Ferran Torres – 1,5 – Bardzo niewidoczny. Fani Barcelony w mediach społecznościowych mocno domagali się jego zejścia z boiska. Rzeczywiście napastnik nie wywarł właściwie żadnego pozytywnego wpływu na grę Dumy Katalonii i został zmieniony w 90. minucie przez Roberta Lewandowskiego. Piekielnie mizerny występ reprezentanta La Furia Roja.
Zmiennicy:
Ronald Araujo – 1,5 – Katastrofalna zmiana reprezentanta Urugwaju. Przy decydującym trafieniu autorstwa Frattesiego wykazał się zdecydowanie zbyt dużą biernością, a do tego maczał palce przy golu Acerbiego na 3:3.

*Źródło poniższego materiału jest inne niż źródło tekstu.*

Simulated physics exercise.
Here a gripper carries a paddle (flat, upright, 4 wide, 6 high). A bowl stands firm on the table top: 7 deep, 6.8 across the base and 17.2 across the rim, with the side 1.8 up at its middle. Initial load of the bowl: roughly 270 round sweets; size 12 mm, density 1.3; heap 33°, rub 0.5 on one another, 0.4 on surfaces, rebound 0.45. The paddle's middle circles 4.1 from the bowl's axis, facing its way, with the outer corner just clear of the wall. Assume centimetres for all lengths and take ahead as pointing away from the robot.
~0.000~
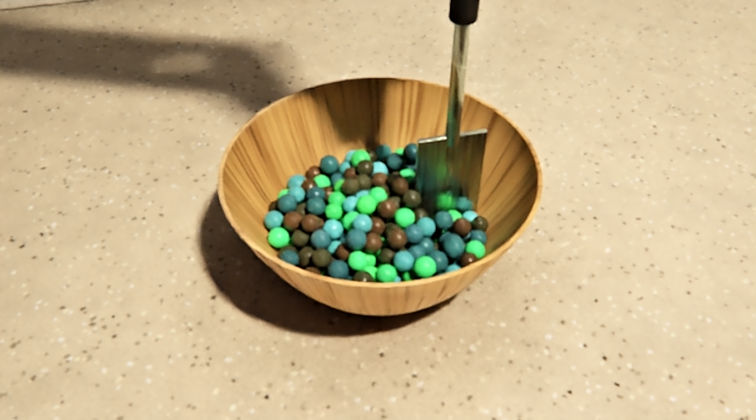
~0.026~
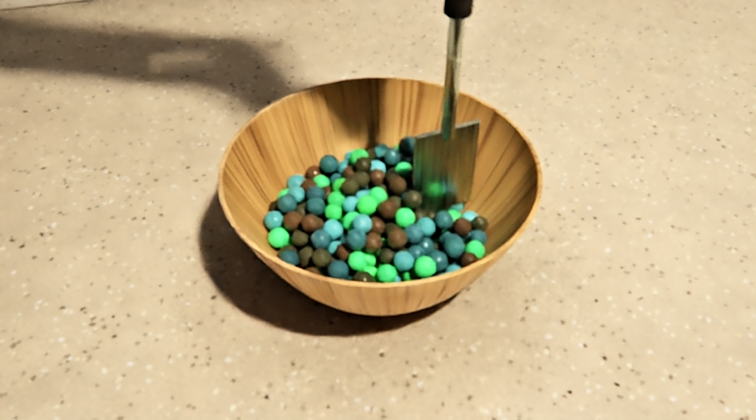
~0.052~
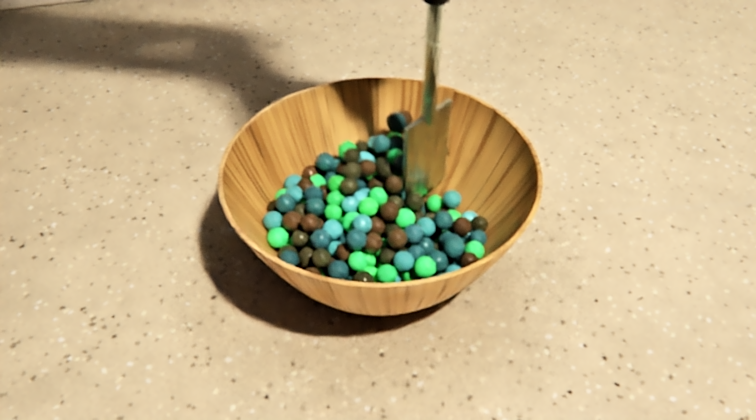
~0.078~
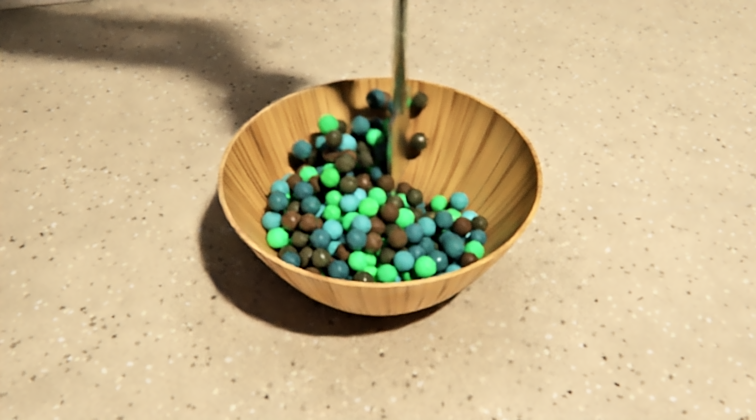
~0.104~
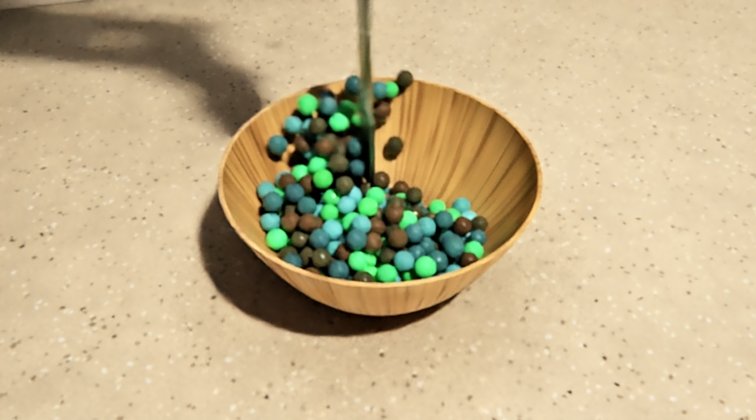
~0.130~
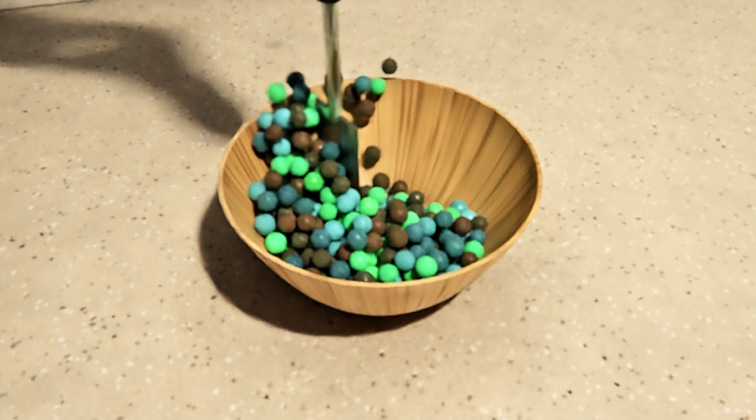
A flat metal paddle on a thin rod starts at the right side of a wooden bowl of green, blue and brown balls, then sweeps leftward around the back. The balls bunch up ahead of it, climbing into a heap against the back-left wall, with a few lifting above the rim.
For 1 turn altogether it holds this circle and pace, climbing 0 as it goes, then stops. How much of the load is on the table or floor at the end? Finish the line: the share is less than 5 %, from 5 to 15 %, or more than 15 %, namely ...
The share is more than 15 %.
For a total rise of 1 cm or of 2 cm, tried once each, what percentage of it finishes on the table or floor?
Some 25 and some 20 per cent.
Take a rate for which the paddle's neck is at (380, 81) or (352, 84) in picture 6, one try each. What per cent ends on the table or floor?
Some 15 and 20 per cent respectively.
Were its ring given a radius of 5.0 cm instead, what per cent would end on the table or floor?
Roughly 15 percent, I'd expect.
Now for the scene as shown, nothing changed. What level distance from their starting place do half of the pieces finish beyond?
About 8 centimetres.
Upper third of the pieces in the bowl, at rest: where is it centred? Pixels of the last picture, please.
Around (383, 158).
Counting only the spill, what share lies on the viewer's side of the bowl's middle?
Around 60 percent of it.
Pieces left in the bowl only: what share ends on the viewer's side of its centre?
I'd put it at roughly 30 per cent.
By 0.22 s, 205° round, highest piece 11 above the table; 250 in the bowl, 17 in flight or on the tool.
By 0.30 s, 294° round, highest piece 11 above the table; 223 in the bowl, 9 on the table or floor, 35 in flight or on the tool.
By 0.54 s, 0° round, highest piece 6 above the table; 198 in the bowl, 68 on the table or floor, 1 in flight or on the tool.
By 1.24 s, 0° round, highest piece 6 above the table; 198 in the bowl, 69 on the table or floor.
Final count, 198 in the bowl, 69 on the table or floor. That is 26 % on the table or floor.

Fermin Lopez – 2 – Zmienił Daniego Olmo i właściwie nie byłoby dużej różnicy, gdyby Barca zamiast tego grała w „10”. Młody Hiszpan nie miał choćby najkrótszego pozytywnego momentu.
Robert Lewandowski – 1,5 – Skoro mamy zmiany określane „wejściem smoka”, to przydałby się też konkretny termin na tak bezproduktywne wejścia jak to dzisiejsze w wykonaniu reprezentanta Polski. Przez ponad półgodziny swojego pobytu na murawie odnotował tylko 10 kontaktów z piłką i zmarnował dobrą okazję na wyrównanie.
Hector Fort – 2 – Próbował zabłysnąć strzałem z dystansu, ale futbolówka mocno minęła bramkę mistrzów Włoch. Zaryzykował dośrodkowaniem, a jęk zawodu kibiców Barcy było słychać chyba na całym Półwyspie Apenińskim. Występ bez historii.
Pau Victor i Gavi – grali za krótko, by ich ocenić.